Formula 1 – Quando si pensa di essere intelligenti, ci si dimentica di essere furbi
A volte anche i migliori sbagliano. Partendo da questo assunto, valido nella vita come nello sport, ciò che è successo nel GP di Monaco ha davvero dell’incredibile: al 65° giro Lewis Hamilton, capoclassifica indiscusso del Mondiale di F1 e dominatore – fino a quel momento – anche del Gran Premio monegasco, è incappato in un errore che definire mastodontico sarebbe un eufemismo. Non una semplice “buccia di banana”, ma un errore di valutazione enorme ed evidente.
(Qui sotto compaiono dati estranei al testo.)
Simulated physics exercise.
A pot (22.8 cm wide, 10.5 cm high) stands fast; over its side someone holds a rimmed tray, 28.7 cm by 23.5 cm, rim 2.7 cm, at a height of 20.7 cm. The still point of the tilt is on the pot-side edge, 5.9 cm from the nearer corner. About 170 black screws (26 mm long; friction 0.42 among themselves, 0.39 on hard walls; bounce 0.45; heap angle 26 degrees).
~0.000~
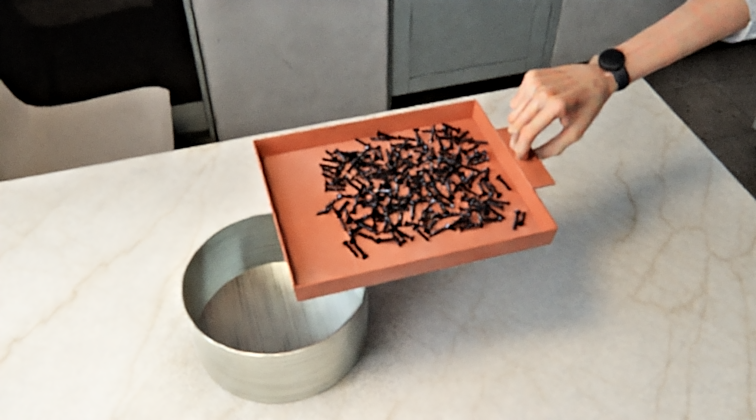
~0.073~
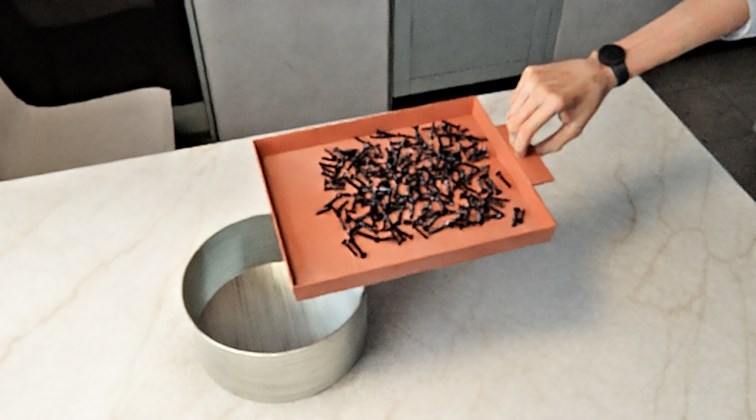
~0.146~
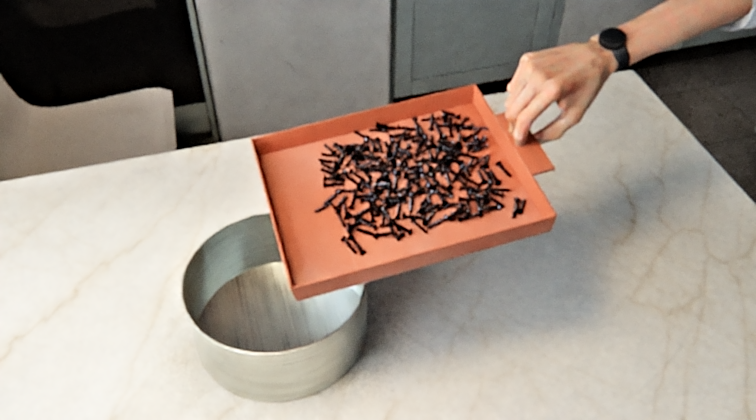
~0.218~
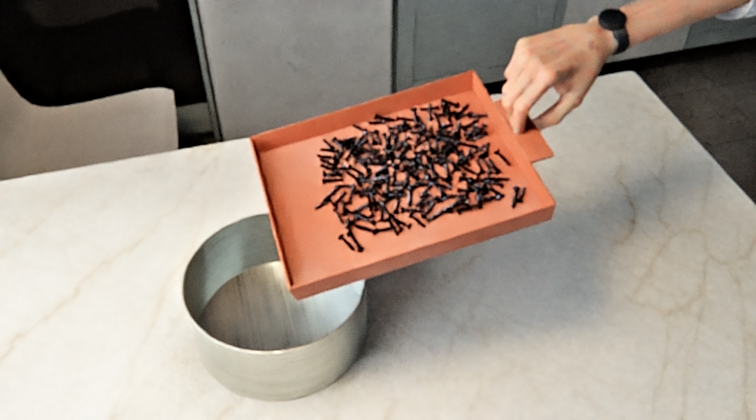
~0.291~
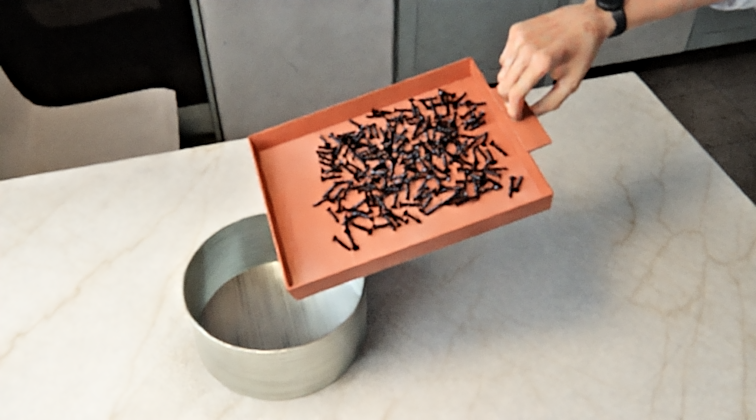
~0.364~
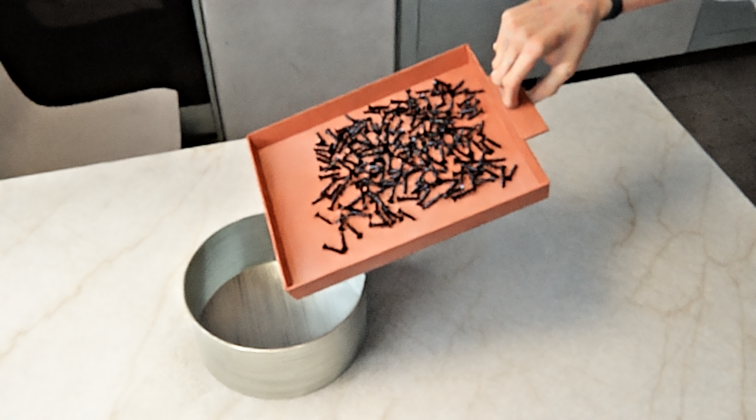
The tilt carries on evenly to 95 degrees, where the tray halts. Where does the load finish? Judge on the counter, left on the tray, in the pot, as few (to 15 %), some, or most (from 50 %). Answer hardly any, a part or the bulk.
On the counter: A part; left on the tray: Hardly any; in the pot: The bulk.
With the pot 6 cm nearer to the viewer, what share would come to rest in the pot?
Then about 85 per cent.
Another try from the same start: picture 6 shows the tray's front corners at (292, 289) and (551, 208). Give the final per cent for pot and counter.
Pot 10, counter 90.
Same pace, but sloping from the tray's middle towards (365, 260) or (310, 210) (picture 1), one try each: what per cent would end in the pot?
About 10 and 90 per cent.
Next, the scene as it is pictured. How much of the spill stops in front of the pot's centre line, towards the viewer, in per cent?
Some 100 per cent.
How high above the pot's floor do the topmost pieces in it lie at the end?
Some 2.0 cm.
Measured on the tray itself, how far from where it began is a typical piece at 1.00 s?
Some 15 cm.
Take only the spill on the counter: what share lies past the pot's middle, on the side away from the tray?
Roughly 90 per cent.
After 1.00 s, tilt 54 degrees; the tray holds 95 %, the pot 0 %.
After 1.42 s, tilt 78 degrees; the tray holds 90 %, the pot 5 %.
Then, at 1.93 s, tilt 95 degrees; the tray holds 20 %, the pot 50 %.
By 3.0 s all is still; counter 25 %, tray 0 %, pot 75 %.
Non sappiamo cosa abbia portato il box Mercedes a far rientrare il suo pilota principe quando, seppur con lo spauracchio safety-car in pista, la corsa sembrava incanalata verso un’altra vittoria di prestigio per l’inglese.
Il team principal della Ferrari Maurizio Arrivabene non ha usato mezzi termini e ha accusato la casa tedesca di essere arrogante: “Quando si pensa di essere intelligenti, ci si dimentica di essere furbi”. E probabilmente, questa frase racchiude tutto il significato di questo errore: a volte l’evidente superiorità fa sì che chi ne gode perda di vista, anche solo per un istante, la realtà. Un po’ come nella favola della lepre e della tartaruga, la velocissima Mercedes di Hamilton ha buttato a mare tutto il vantaggio ottenuto fino a quel momento e ha fatto rinvenire il suo avversario diretto, che altrimenti non sarebbe stato al suo passo.
A godere di questa situazione è stato un Nico Rosberg coriaceo e sempre al passo con il compagno, ma che in qualifica non riesce a centrare (quasi mai) la pole: questa stagione gli è riuscito solo una volta e, in gare di questo tipo, in cui i sorpassi sono più rari di un quadrifoglio, partire davanti è praticamente tutto. Per il tedesco è il terzo sigillo consecutivo nella gara di Montecarlo, evento che lo fa entrare nel gotha del plurivincitori del GP (con tre vittorie ha raggiunto Moss e Stewart).
Ma anche la Ferrari può dirsi soddisfatta: certo, solo in parte, visto il piazzamento non di primo piano di Räikkönen. Sebastian Vettel ha dimostrato ancora una volta di essere l’unico in grado di stare al passo delle Mercedes, seppur con le difficoltà di sorta che sembrano impedire, almeno per ora, di primeggiare. Il campione tedesco ha da subito trovato il feeling giusto con la sua monoposto e la sensazione è che, con il lavoro maniacale al quale ci ha abituati, possa contribuire in maniera decisiva a riportare la Rossa a lottare per il titolo.
Cosa che invece non sembra valere per un Fernando Alonso ancora alle prese coi problemi alla sua McLaren-Honda, che lo ha costretto mestamente al ritiro. Una débâcle forse prevedibile, viste le prove disastrose della scuderia inglese nelle prime cinque prove del Mondiale, ma che fanno sempre specie se si pensa al talento del pilota e alla sua bravura in pista (doti che negli ultimi anni hanno di fatto tenuto a galla la Ferrari).
Il fine settimana motoristico non ci aveva regalato grandi sorprese, tutto sembrava scivolare nella monotonia e nell’abitudine di vedere Hamilton tagliare per primo la linea del traguardo: invece è bastata una decisione avventata a rimescolare tutto, a far tornare Rosberg in lizza per il Mondiale e a far rinvigorire una Ferrari sì in progresso ma rassegnata ad ambire, al massimo, al terzo gradino del podio. A volte, dove non possono i sorpassi, ci pensano certe (in)decisioni dai box a rendere più elettrizzante la corsa: un mero contentino, certo – soprattutto per chi si lamenta dello scarso spettacolo in pista – ma i Mondiali si vincono anche così.
La superiorità può essere netta e certificata, ma il sangue freddo e l’umiltà sono spesso più importanti e decisivi.